Ha fatto molto scalpore la perquisizione di Google Italia e la richiesta di rinvio a giudizio per due dirigenti (statunitensi) della società americana: l’accusa è di concorso in diffamazione aggravata.

I due non avrebbero vigilato a sufficienza, lasciando per una decina di giorni la possibilità di scaricare l’ormai noto video del ragazzo disabile di Torino picchiato dai compagni di classe.

A quanto si è appreso, tutte le persone sentite come testimoni dal pm hanno affermato di non avere la possibilità di controllare le immagini, possibilità che, invece, avrebbero negli Usa dove si trova il server.

Ovviamente non regge. E infatti Stefano sul suo blog e su quello di Google Italia? corregge il tiro:
Le attività relative a Google Video vengono effettuate da personale che non risiede in Italia, quindi noi localmente non abbiamo accesso diretto al contenuto, motivo per il quale abbiamo immediatamente contattato il team che si occupa di questo prodotto, lavorando a stretto contatto con chi si occupa delle indagini.

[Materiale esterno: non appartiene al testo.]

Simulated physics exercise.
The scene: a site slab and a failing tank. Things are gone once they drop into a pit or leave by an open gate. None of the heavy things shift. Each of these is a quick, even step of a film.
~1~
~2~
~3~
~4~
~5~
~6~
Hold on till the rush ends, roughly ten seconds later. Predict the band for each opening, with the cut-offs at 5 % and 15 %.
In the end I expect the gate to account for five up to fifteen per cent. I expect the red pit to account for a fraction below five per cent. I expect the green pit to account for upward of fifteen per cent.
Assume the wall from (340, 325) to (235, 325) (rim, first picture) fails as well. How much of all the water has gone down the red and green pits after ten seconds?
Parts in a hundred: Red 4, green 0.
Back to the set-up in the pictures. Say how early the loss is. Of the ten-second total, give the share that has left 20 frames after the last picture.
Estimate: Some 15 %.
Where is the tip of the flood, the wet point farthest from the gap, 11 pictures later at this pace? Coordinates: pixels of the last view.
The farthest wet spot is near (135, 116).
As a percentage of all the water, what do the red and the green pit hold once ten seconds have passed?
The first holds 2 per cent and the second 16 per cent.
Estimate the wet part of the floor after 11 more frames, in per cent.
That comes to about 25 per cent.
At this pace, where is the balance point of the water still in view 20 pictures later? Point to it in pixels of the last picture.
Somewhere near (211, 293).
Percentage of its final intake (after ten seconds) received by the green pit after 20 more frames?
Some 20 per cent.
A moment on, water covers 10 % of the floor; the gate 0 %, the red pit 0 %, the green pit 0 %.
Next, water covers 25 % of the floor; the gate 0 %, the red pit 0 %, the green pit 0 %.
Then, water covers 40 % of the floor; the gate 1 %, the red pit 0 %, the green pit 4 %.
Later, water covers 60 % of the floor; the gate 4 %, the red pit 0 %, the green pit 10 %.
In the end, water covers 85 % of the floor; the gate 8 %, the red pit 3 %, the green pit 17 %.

L’estrapolazione di quelle poche parole ha evidentemente generato un equivoco che lede in maniera ingiusta l’immagine di Google Italia.

Al di là delle questioni di lana caprina, rimane l’importanza di ciò che è successo: è la prima volta che Google finisce nel mirino in Italia per non aver vigilato sui contenuti che mette a disposizione. Io credo che mettere sotto accusa Google sia ridicolo, la responsabilità di un aggregatore (come di un admin di forum e simili) è sì quella di vigilare, ma con tempi e metodologie diverse dal real-time. Ovviamente non basta dire “il server non è in Italia” per salvarsi, ma questo credo sia stato chiarito.

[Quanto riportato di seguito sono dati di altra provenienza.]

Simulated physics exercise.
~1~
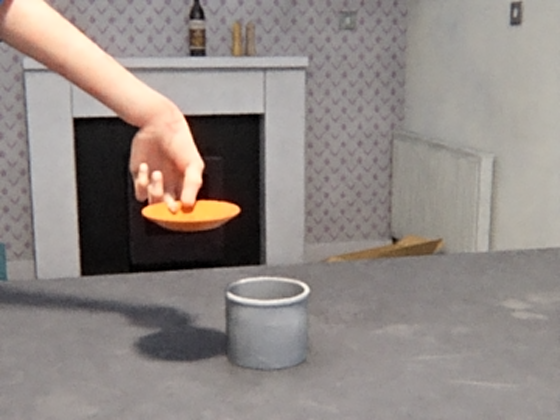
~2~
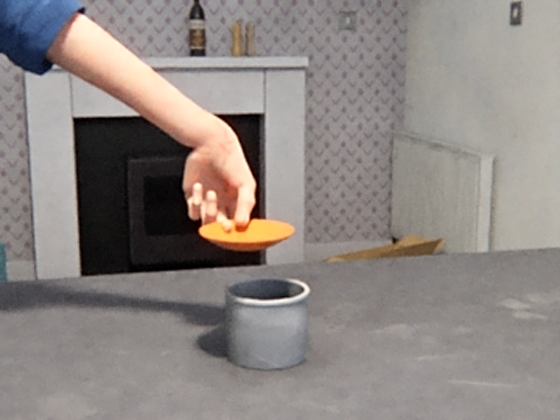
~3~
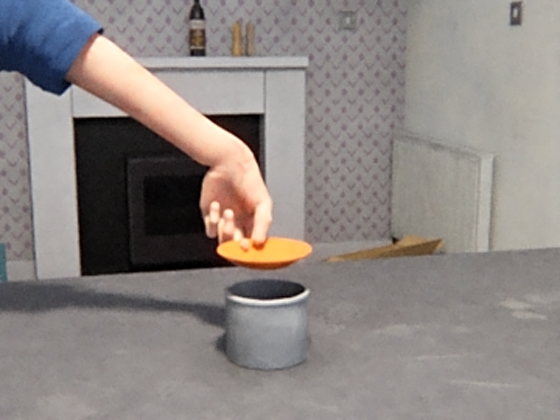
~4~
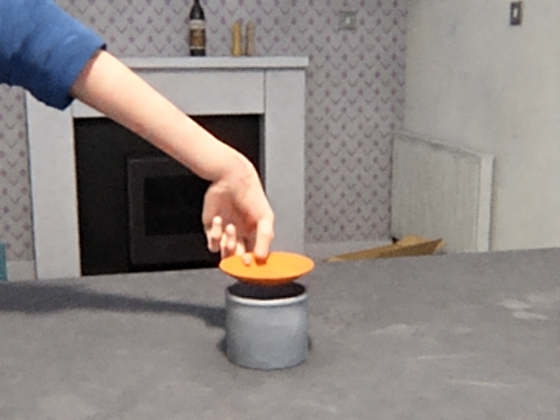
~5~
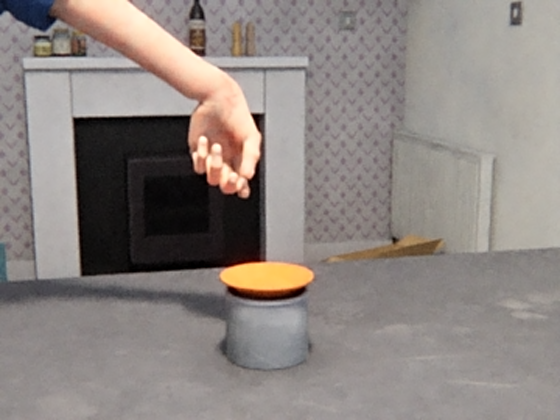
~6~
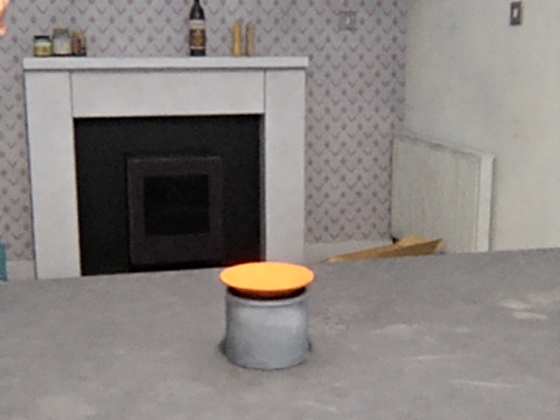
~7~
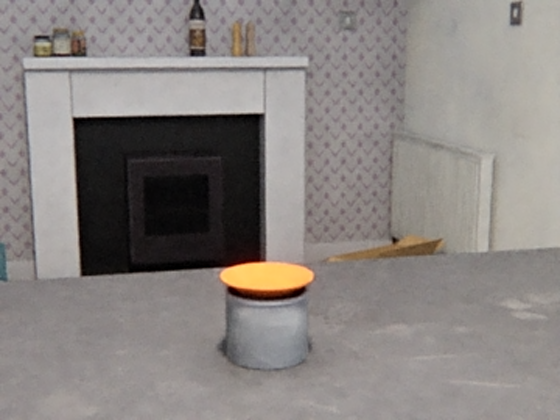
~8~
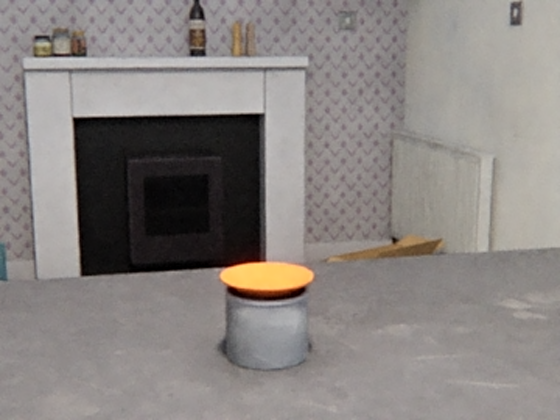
In a living room with patterned wallpaper and a pale fireplace, a small grey pot stands on a dark grey tabletop. A hand reaches in from the left, holding a shallow orange saucer above and to the left of the pot. It carries the saucer to the right until it hovers over the open mouth, then lowers it to the rim. The fingers let go, and the hand draws back up and out of view to the left. The saucer stays still on top of the pot, covering the opening like a lid.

In altre parole, Google può avere la colpa di aver lasciato il video troppo a lungo (e di aver forse preso sotto gamba la parte relazionale-informativa della vicenda), ma con miliardi di contenuti è abbastanza normale che ci vada qualche giorno per accorgersi di eventuali anomalie. La colpa è di chi ha effettuato le riprese e di chi le ha poi messe a disposizione sul Web.

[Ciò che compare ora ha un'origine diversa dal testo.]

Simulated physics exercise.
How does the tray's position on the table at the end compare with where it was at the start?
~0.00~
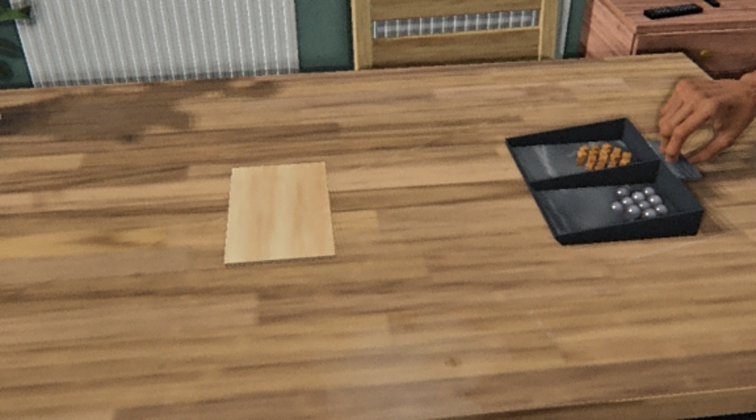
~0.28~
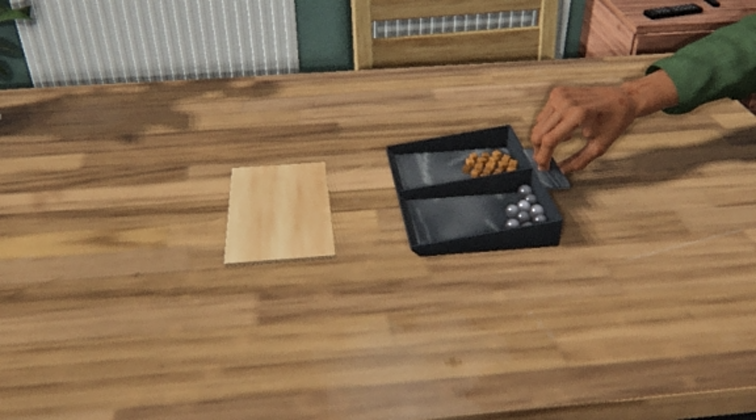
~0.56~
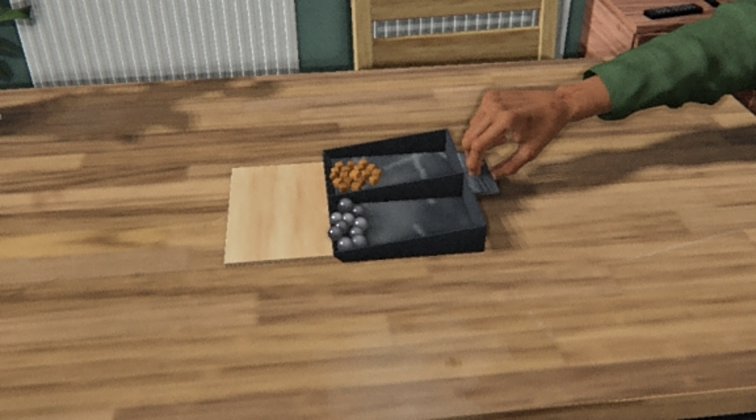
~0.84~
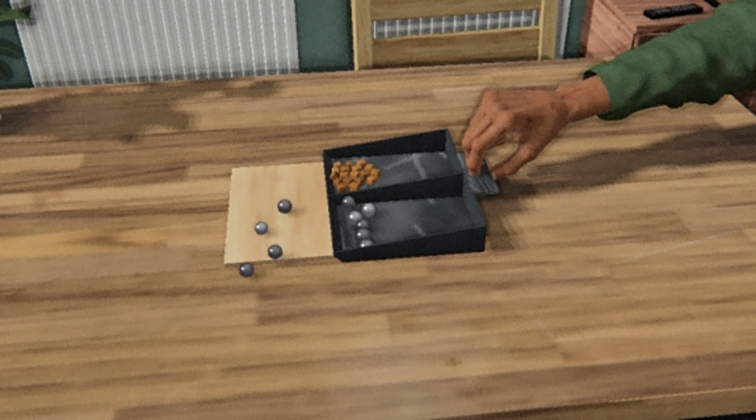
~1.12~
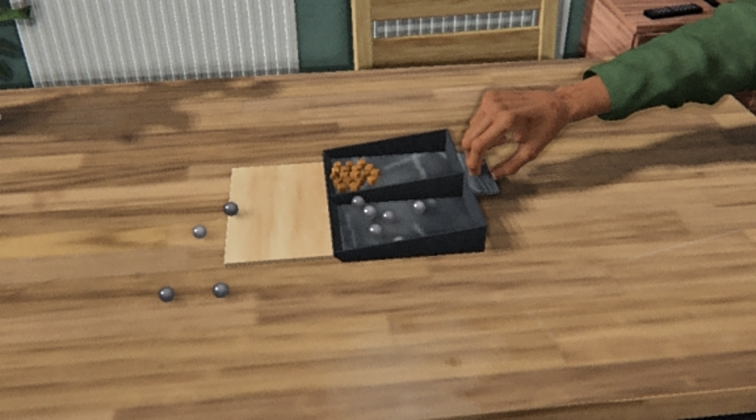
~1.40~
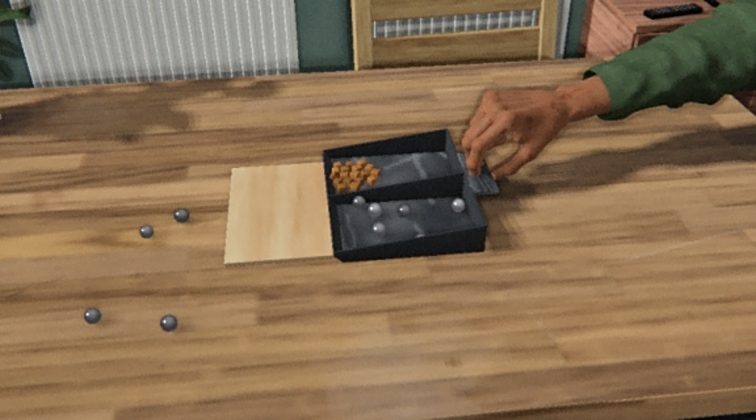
At the start the tray is over on the right side of the table, well away from the pale board. By the end it is further left, near the middle, resting against the board's right edge.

E’ anche vero che altri aggregatori di contenuti (specie sul mobile) hanno specifiche risorse che controllano qualsiasi cosa venga pubblicata: file per file, se qualcosa non rientra nella policy viene scartato. Sono contenuti accessibili poi a pagamento, per cui le risorse economiche per pagare chi filtra ci sono: buisogna ora decidere se anche chi aggrega gratis debba vigilare, ovvero se la gratuità dell’accesso basta per evitare di controllare ex ante ciò che viene messo a disposizione.